Tuesday 14 May 2013

A life in letters: Dempster, Euphemia Currie (nee Brackenridge) (1888-1973)

John and Effie Dempster in 1962


My maternal grandmother. Effie Brackenridge was born on 11th July 1888, at Burnside Place Larkhall, the daughter of Alexander and Catherine Brackenridge. She was the third child in a growing family. Her parents were involved in the local Brethren Assembly and their beliefs and commitment would have influenced many aspects of her childhood.

A certificate dated 8th April 1901 certifies that ‘Effie Brackenridge residing at Larkhall, and presently attending Academy School, has passed the prescribed Examination conducted by one of H.M Inspectors of Schools, who has authorised me to grant her this Certificate of ability to read and write, and of a knowledge of Elementary Arithmetic, which now frees the said Scholar from further Attendance at School.’

By the time of the 1911 Census, she was working as a ‘Bookeeper’; she next appears in the records on 14th August 1918 when she married John Cumming Dempster at 52, Union Street Larkhall ‘After Banns according to the forms of the Christian Brethren.’ The officiating brother who signed the register was Robert Barnett, and the witnesses were Effie’s sister Kate and John’s brother Robert.

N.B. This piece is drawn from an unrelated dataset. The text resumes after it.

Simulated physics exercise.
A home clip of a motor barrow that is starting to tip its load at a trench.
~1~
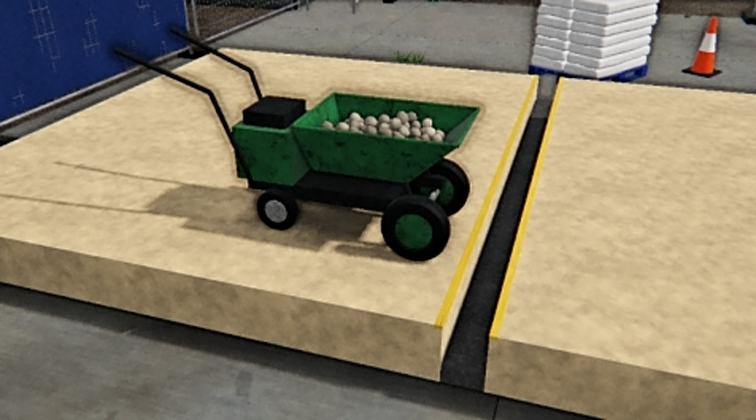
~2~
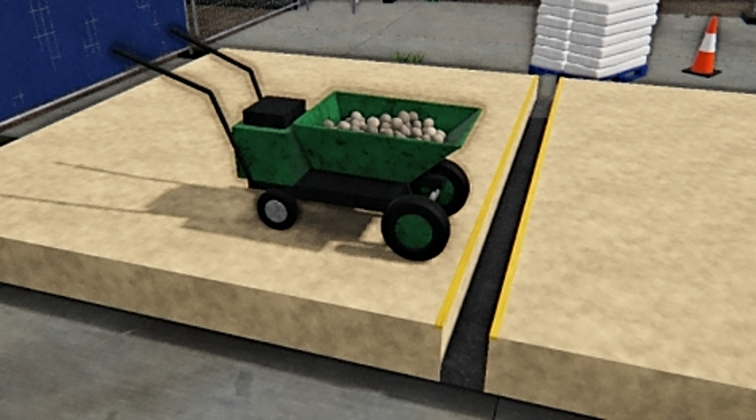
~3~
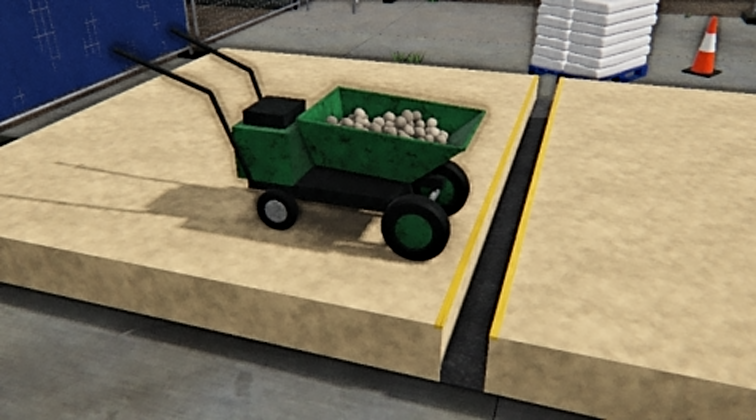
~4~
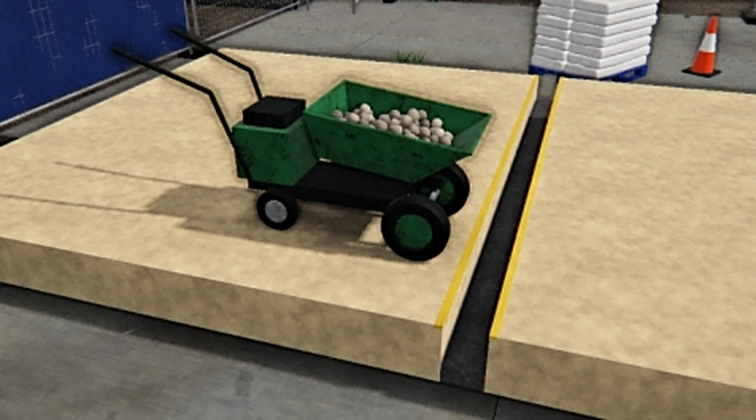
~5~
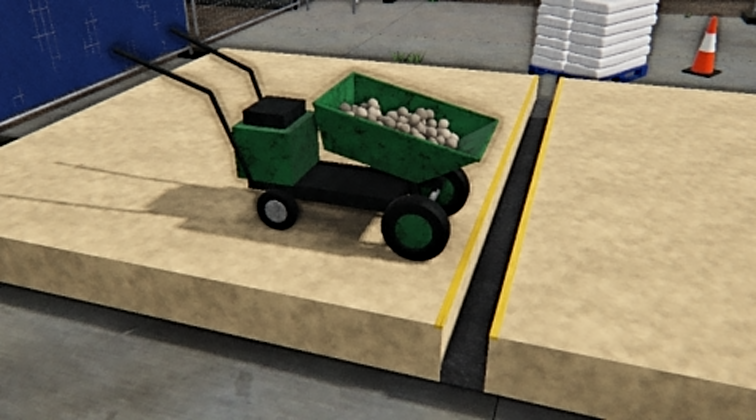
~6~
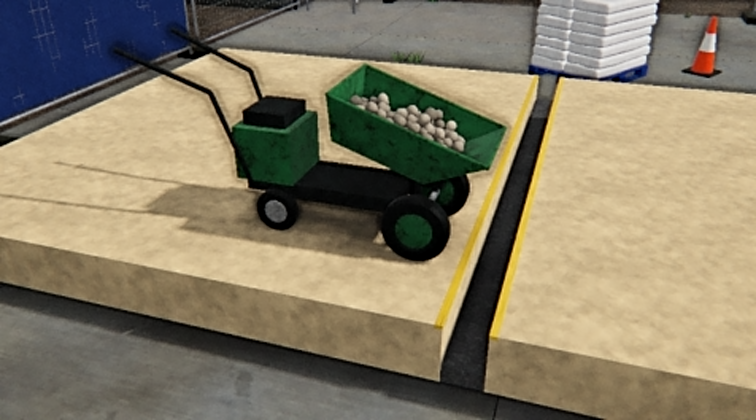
A green motor barrow loaded with round pebbles stood still beside a narrow trench edged in yellow, and its skip slowly tilted forward, the back rising and the front lip dipping to the right.
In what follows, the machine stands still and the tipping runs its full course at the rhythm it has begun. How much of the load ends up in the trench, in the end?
Mostly out.
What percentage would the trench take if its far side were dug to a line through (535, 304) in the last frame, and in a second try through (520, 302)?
I'd put it near 50 in a hundred, then near 10 in a hundred.
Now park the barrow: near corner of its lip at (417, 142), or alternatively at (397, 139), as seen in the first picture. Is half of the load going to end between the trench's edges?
In turn: Over half; above a half.
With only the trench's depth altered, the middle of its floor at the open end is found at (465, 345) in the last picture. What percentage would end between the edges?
0 %.
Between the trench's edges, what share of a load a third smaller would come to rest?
Estimated share: Near 0 in a hundred.
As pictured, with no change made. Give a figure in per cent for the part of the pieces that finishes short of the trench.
Result: Close to 0 %.
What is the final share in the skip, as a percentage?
20 per cent, roughly.
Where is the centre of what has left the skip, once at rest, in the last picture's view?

It seems that the couple lived initially at Lilybank Cottage, Ashgill. In September 1921 they moved to Wiston Schoolhouse when John was appointed headmaster there, and they made their home in two further schoolhouses as his career progressed – Greengairs (1934-c1947) and Clarkston in Airdrie (c1947-1954.) In retirement, my grandparents lived in Coatbridge, in Mount Vernon in the east end of Glasgow, and in Lanark.

There is so little documentary evidence of Effie’s life. She gave birth to three children, and buried two of them. She fulfilled the role of head teacher’s wife, and at Wiston loyally supported John when he decided that his role in the community required that the family attend the local Church of Scotland rather than travelling to the Brethren Assembly in Lanark. When they moved to Greengairs, however Effie and my father attended the local Assembly while John headed instead to the Kirk – a step evidencing her resilience and courage. By the time I knew them however, John and Effie were members of Ebenezer Hall in Coatdyke, Airdrie.

I did not know her well, I did not discern the deep things in her, but I know that she loved me. When I think of her, I remember a sweet, simple joy as she glided around the house, eyes bright, humming gospel songs to herself. She was not a bookish person, but she loved The People’s Friend. I remember one of her visits to our house at Westerton. She sat on the couch in the front room trying to juggle with hard plastic balls from a skittle game, while my mother looked anxiously on, worried that one of them would land on the polished wood of the piano behind her.

Each time I saw her, she gave me a silver coin, first a half-crown and later a 50p piece, wrapped in a twist of brown paper with my name written on it in blue ink. She’s write me letters, opening ‘Dearest John,’ which raised a smile – was I more precious to her than her husband?

In her final years, she was extremely deaf, but refused point blank to get a hearing aid, even though we were reduced to communicating with her by writing on scraps of paper.

When I showed her the stories and poems I published in the Glasgow Herald in the 1960s, she would shake her head in what looked like awe, and exclaim ‘Awfie words, awfie words’ – referring to their quantity, I think, rather than their quality. I think she was proud of me.
My grandfather died after a prolonged illness on 1st  September 1972. Thereafter Effie lived on her own in the ground flat they had shared in Briarybank Avenue, Lanark. There, her upstairs neighbour, delivering the paper as usual on 12th March 1973 found Effie on the kitchen floor. She was dead. She had been getting her breakfast. She had not suffered.